In brief, the more wholesome, new-agey alternative to Die Brücke expressionism. Incidentally, I was a little surprised how “old” (i.e. 40s) some of the artists were when they formed their movement (already seeded by the earlier Neue Künstlervereinigung München).

This exhibition is largely the Lenbachhaus’s greatest hits dropped into Tate Modern. (Munich got some Turners in a swap.) It’s little more than a year since I visited Munich, so I remembered most of the works well (except for the Bavarian reverse glass painting, which is a good example of the all-inclusive nature of Der Blaue Reiter).

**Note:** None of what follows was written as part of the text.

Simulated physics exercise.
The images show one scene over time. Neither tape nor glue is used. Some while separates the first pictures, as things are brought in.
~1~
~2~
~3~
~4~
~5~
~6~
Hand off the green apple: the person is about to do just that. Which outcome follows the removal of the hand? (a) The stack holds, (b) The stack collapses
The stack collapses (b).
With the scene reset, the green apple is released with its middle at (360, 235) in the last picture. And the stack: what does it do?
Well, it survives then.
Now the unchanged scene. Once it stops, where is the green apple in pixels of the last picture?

This exhibition takes in modern ideas such as the pigeon-holing of women, gender fluidity and animal theory and skips lightly over old ideas such as Theosophy.

It was interesting to compare two portraits of Marianne Werefkin – one a self portrait and one by Gabriele Münter. Each artist had their favoured shades: I prefer the clarity of Münter, Franz Marc and Kandinsky’s colours to the slightly muddy tones of Werefkin and the washed-out pastels of Maria Franck-Marc.

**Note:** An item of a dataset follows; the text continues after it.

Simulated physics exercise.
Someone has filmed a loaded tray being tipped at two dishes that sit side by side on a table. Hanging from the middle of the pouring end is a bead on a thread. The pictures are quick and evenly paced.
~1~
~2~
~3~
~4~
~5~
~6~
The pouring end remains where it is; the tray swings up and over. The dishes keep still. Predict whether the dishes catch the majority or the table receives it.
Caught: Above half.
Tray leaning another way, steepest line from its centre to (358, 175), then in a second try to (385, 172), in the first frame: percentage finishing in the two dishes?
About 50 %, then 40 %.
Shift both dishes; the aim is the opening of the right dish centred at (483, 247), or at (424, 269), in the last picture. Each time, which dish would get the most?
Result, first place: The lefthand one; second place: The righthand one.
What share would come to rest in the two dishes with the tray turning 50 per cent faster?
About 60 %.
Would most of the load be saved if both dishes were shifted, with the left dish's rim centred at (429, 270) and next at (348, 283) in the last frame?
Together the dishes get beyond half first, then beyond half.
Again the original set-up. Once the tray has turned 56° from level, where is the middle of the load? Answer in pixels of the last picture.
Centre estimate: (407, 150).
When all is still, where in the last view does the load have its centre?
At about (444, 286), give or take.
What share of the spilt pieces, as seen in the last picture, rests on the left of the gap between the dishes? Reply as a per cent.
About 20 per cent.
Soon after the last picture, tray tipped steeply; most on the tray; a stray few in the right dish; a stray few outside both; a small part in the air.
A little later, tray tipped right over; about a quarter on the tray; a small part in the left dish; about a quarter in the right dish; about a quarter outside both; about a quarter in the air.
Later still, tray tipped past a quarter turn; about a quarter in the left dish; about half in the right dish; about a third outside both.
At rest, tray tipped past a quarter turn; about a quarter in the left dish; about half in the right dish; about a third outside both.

My steal from the exhibition would be Münter’s portrait of Alexej von Jawlensky listening. I’m not sure if she meant it to be comical, but the way the sausages seem to extend all the way from the plate to the top of his head certainly made me smile.

Sargent and Fashion

Having watched the film at the weekend, such was my sense of déjà vu as I opened the door to the exhibition that I felt I’d already seen it. I was almost weary of Sargent’s portraits (not my favourite genre) before I began – which is very unfair on such a brilliant painter. The exhibition’s focus was on how Sargent used fashion to present a sense of his sitters. As a thread tying together the exhibits, I found it quickly frayed: Charles Worth deserves a mention in “Unpicking Couture”, but here he’s an interloper. It’s the rendering in paint of the chosen fabric and the drape and the colour that matter – not what one wore to the opera.

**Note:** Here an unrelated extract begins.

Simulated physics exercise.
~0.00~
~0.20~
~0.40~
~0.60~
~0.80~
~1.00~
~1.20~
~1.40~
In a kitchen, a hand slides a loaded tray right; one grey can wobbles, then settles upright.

So why did I come? Basically to see Dr Pozzi. Over Christmas I’d listened on the radio to Julian Barnes reading his book, “The Man in the Red Coat”, about the fascinating life of Samuel Pozzi. Since the painting is normally in Los Angeles, this was my chance to see it.

What did I learn/notice?

  • Fittingly the last few galleries before the exhibition contained several 17th- and 18th-century full-length, life-size portraits – a good lead-in to Sargent.
  • Sargent’s use of neutral colours – often together, like a black dress against a black background. He did this even with colour: Dr Pozzi’s startling red robe is on a dark red background.
  • Sargent admired Hals and Velasquez for their subtle use of monochrome and emulated it in many of his portraits. You could see the influence of Gainsborough and Reynolds too, but Sargent’s portraits were much livelier.
  • I was reminded of yesterday’s exhibition and how Leiter would often admit only one colour into his largely monochrome compositions; it’s what artists do. (Often red.)
  • It quickly became hard for me to differentiate portrait after portrait: they became generic and – even worse – started to look like book covers for romantic novels.
  • “Mrs Carl Meyer and her Children” with its Boucher-style opulence quite brought out the Bolshevik in me.
  • By the time I reached the room of portraits of professional performers (Ellen Terry, La Carmencita) I felt as if I had already seen enough performers – the Wertheimer family in particular.
  • Of course there were some wonderful paintings – but they didn’t fit the fashion template. A portrait of Robert Louis Stevenson and his wife, Fanny, was intriguing – as much for the depiction of the marriage as the man.
  • When not painting to commission, Sargent was, to my mind, much more interesting. There was a cashmere shawl that popped up in three paintings: one a slightly Burne-Jones procession, one a Whistler-type lounger and another a dreamy abstract pile-up of colour and fabric.
  • For a painter so at home with black, he was also brilliant with light and colour. I do so like “Carnation, Lily, Lily, Rose”, and here there were also a couple of quick sketches of the girls’ heads.

After lunch I headed to the Wallace Collection to see something of Sargent’s inspiration. Hals’s “Laughing Cavalier” is still out on tour, but Velasquez’s “Lady with a Fan” is there: black on grey with a hint of red.